Here is where we see more specific product development and integration with
other AV vendors.”
Higher resolutions such as 8K have been adopted far
more quickly in the proAV space, specifically for applications such as video
walls and projection mapping. In the live event space, the ability to have
higher resolution content displayed in full quality is hugely beneficial.
“There is a focus on “broadcast quality” which
won’t always be interpreted in the same way between different groups,” Gosney
says. “While a broadcast engineer might determine this to mean 10bit 4:2:2
video, this may not necessarily resonate with a live AV company, who may define
broadcast quality by a specific video resolution, a product feature such as
keyers on a switcher, or redundancy for mission critical applications.”
Graham Sharp, Broadcast Pix CEO thinks there’s no
real divide between product. “I honestly think it’s marketing. There are many
more ProAV users than broadcasters who have 2K and 4K equipment. It may be that
a broadcaster is more likely to avoid on-air mistakes, but the amount we now
see on network TV in the US, I’m not even sure that is true.”
High-end content demand
Heightened consumer demand for high-end content is
a driving force for the overlaps between broadcast and proAV technologies.
“Whether watching a blockbuster film on a mobile
device or streaming a virtual event, audiences are accustomed to consuming the
largest video resolution formats with deep colour, HDR and the highest fidelity
audio,” says Bryce Button, director of product marketing, AJA Video Systems.
“This demand roots back to the democratisation of high-end content production
and distribution, made possible by IP and advancements in broadcast technologies
that simplify affordable capture and delivery of high-resolution content.
“Tablets and affordable UHD HDR HDMI monitors have
also raised end user demands,” Button adds. “We live in an age in which you can
easily record 4K or even 8K at high frame rates, often with Dolby Vision HDR
already integrated.”
The trend towards more open, universal, and
interoperable content is not specific to either market. It is also a logical
expectation from customers.
“The abstracted nature of an IP network allows all
manner of different devices to communicate on a common platform,” says Kieran
Walsh, Director of Application Engineering, EMEA at Audinate. “Interoperability
is key. In audio, being able to mix and match different vendor equipment from a
variety of different traditional ‘vertical’ markets through a common
interoperability platform such as [audio network] Dante, allows for the
greatest palette of solutions to the designer.
“Having a unifying technology, allows for greater
imagination, and ultimately superior execution of a particular requirement to
be realised.”
A use case for the seamless crossover between AV
and broadcast can be found in a sports stadium. While one crew is producing the
live match for broadcast, another team might be routing elements of the same
media to pitch-side screens, VAR, concourse and VIP screens or fan-parks
outside.
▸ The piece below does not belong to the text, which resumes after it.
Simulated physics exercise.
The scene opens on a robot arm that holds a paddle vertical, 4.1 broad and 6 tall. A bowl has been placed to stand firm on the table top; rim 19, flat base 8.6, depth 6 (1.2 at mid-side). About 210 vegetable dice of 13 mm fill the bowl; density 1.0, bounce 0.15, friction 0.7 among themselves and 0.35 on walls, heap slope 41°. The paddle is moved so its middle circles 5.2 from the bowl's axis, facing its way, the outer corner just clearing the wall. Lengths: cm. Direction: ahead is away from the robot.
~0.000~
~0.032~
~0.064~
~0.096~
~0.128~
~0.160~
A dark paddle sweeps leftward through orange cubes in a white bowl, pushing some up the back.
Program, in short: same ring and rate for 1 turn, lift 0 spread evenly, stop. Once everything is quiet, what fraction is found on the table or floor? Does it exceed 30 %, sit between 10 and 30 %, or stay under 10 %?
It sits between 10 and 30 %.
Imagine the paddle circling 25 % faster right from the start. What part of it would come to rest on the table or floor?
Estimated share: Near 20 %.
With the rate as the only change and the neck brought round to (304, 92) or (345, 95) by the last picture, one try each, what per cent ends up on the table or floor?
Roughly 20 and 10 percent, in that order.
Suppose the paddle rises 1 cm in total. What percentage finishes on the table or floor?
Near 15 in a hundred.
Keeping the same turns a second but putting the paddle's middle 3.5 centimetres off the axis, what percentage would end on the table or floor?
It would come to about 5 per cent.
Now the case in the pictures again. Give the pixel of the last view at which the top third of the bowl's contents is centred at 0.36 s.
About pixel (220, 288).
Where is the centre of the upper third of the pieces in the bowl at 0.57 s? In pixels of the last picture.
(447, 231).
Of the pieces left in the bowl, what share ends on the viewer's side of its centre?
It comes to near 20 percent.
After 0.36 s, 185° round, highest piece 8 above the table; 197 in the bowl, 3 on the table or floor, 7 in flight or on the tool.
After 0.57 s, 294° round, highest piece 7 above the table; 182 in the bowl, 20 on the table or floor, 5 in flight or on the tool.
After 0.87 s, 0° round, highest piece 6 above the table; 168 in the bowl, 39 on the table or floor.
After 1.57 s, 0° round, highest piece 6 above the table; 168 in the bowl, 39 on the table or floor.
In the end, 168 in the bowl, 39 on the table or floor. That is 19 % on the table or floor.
When communication is video one foundation makes sense.
Enter IMPX
Pressure is building on proAV to adopt a single
media over IP standard to ensure interoperability and build out AV at scale.
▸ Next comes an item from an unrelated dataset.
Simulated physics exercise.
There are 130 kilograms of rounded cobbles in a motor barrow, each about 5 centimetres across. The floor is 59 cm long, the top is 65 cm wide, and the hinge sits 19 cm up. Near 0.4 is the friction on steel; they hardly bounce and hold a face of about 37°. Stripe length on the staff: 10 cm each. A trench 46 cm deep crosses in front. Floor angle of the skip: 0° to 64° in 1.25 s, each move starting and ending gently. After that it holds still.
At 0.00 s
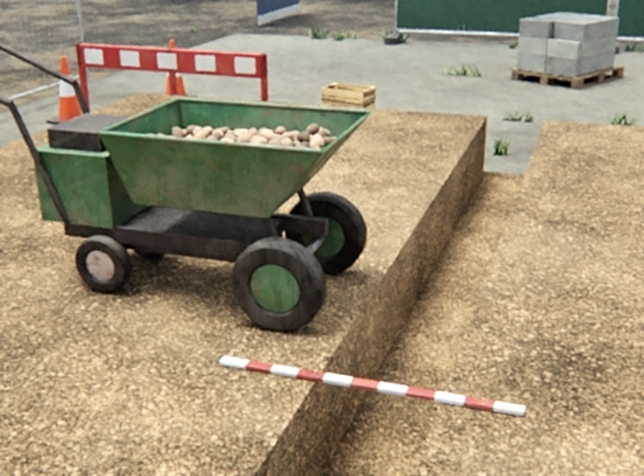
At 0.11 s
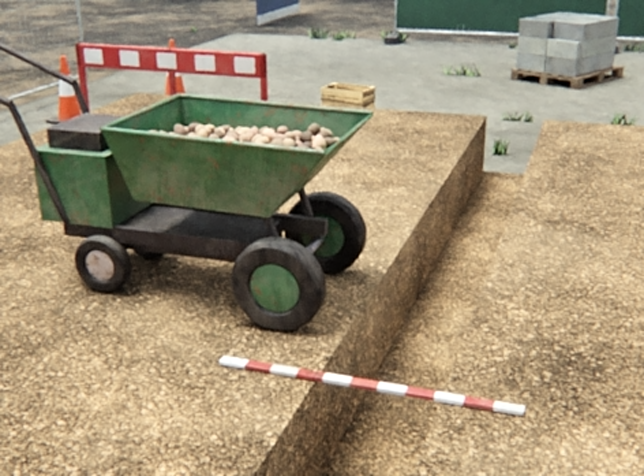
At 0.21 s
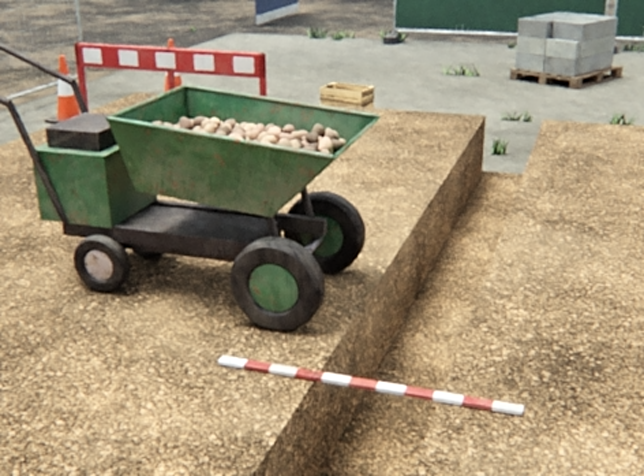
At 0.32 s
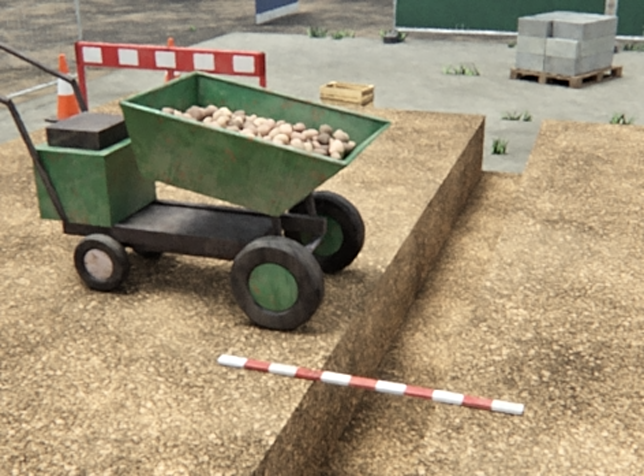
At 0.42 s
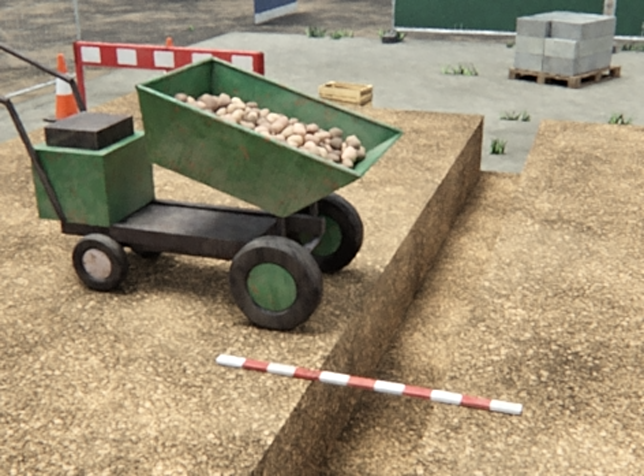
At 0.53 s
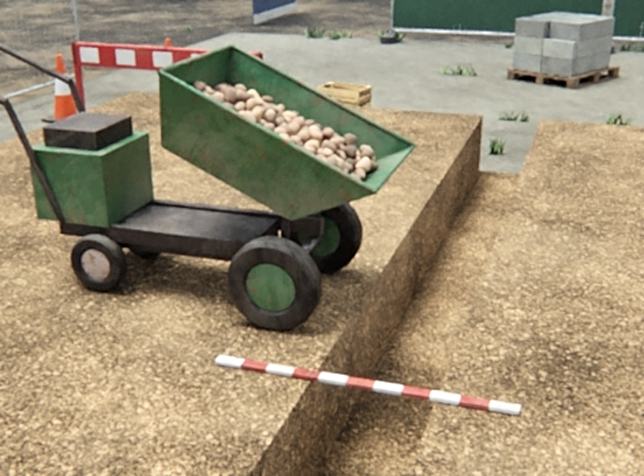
A green dumper loaded with rounded stones stood beside a trench, with a red and white staff lying in front, while its skip tilted steadily forward to the right, its back end rising high.
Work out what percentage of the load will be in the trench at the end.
It comes to roughly 47 percent of the load.
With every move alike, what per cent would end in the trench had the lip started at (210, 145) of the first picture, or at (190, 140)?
I'd expect some 95 per cent, then some 80.
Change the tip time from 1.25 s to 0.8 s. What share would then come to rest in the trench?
In that case some 40 per cent.
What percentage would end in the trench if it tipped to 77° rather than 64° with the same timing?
It would come to about 40 percent.
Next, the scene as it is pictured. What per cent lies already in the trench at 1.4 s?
By that point it's something like 5 in a hundred.
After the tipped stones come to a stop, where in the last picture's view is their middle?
Somewhere around (479, 316) in the last picture.
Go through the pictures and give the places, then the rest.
In the first frame, the skip is at 0°, its lip at (322, 152); the top of the load is at (273, 134).
The second frame shows lip at (325, 153), floor tilted 1°, highest stones at (275, 133); the stones move at 0.2 m/s on average.
In the third frame, the skip is at 5°, its lip at (333, 158); the top of the load is at (232, 128); the stones move at 0.4 m/s on average.
In the fourth frame, the skip is at 10°, its lip at (346, 165); the top of the load is at (211, 116); the stones move at 0.5 m/s on average.
In the fifth frame, the skip is at 17°, its lip at (361, 177); the top of the load is at (218, 105); the stones move at 0.6 m/s on average.
In the sixth frame, the skip is at 25°, its lip at (376, 192); the top of the load is at (228, 94); the stones move at 0.7 m/s on average.
After 0.9 s the floor is at 54°; 100 % in the skip; the foremost stones are at (420, 230).
After 1.4 s the floor is at 64°; 76 % in the skip, 6 % in the trench, 18 % past the trench; the foremost stones are at (528, 333).
After 1.7 s the floor is at 64°; 40 % in the skip, 11 % in the trench, 48 % past the trench; the foremost stones are at (642, 325).
After 3.7 s the floor is at 64°; 0 % in the skip, 47 % in the trench, 53 % past the trench; the foremost stones are past the picture's edge.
“Taking advantage of the standards work done by
SMPTE in the broadcast world and adapting it for the proAV market with
discovery protocols and KVM style extension, will allow manufacturers to
produce more interoperable products,” says Sid Lobb, head of vision and
integrated networks, Creative Technology. “This will offer integrators and AV
companies alike much more flexibility in offering solutions.”
From Aquariums to Zoos and everything in between,
Broadcast Pix say they are fielding enquiries from all areas of business,
education, government and churches trying to communicate with their
constituents through streaming video.
“There is a whole generation of users who are not
broadcast-trained and they need products that are easy to understand, install
and use,” Sharp says.
AIMS began making its case in earnest in 2020. The
Alliance’s 100+ backers include Avid, AJA, Sony, Riedel, Leader, Calrec, and Canon
many of which sell gear into both camps.
IPMX builds on the four years of work that SMPTE
has done in battle hardening ST 2110 and added a number of things to meet the
requirements of the AV industry.
This includes support for HDMI which is the most
ubiquitous signal connector in proAV; digital copy protection with HDCP and the
compressed media using JPEG XS.
“An open standard allows vendors to focus their
development energy on building more value add and less on reinventing that
foundational layer,” says Chiappini. “The installer base benefits because they
have multiple choices to create solutions for customers and the customer and
benefits because open standards protect against obsolescence.”
Relaxed timing
In a marked change from ST 2110, IPMX will support
asynchronous or relaxed timing.
“2110 is based on a genlocked studio and insists on
expensive grandmaster clocks and PTP switches. IPMX does not require these
since the vast majority of proAV cases don’t need this level of timing,” he
explains. “In proAV I am using set top boxes, Blu-ray players, PCs, digital
signage players - all independent of any synchronisation effort. Adding
asynchronous support allows us to use standard inexpensive kit to drive all our
sources and make integration easier.”
On the roadmap for inclusion in later versions of
the IPMX standard is support for highly compressed profiles such as H.264, HEVC
and AV1 to enable wireless, second screen and mobile delivery over the public
internet.
“There is no way to unlock the full potential of
converged alpha-numeric data, live communications, and high-performance proAV
media experiences without open standards,” says Recine. “There is no way for
proAV to most fully harness new developments like artificial intelligence
without volume and scale. The bottom line is that innovation combined with
customers seeking to protect and scale and adapt their investments make open
standards unstoppable.”
ProAV live and event producers are eager to embrace
VR and AR as well as mixed reality applications by working with broadcast and
film production technologies to create new applications.
“In these instances, the processing and performance
of resolution and colour sampling for keyers or compositional software will
match proAV needs from broadcast technical development,” says Gosney. “We’re
already seeing incredible development in these technologies which bridge
broadcast technology with AV user experiences or engagement.”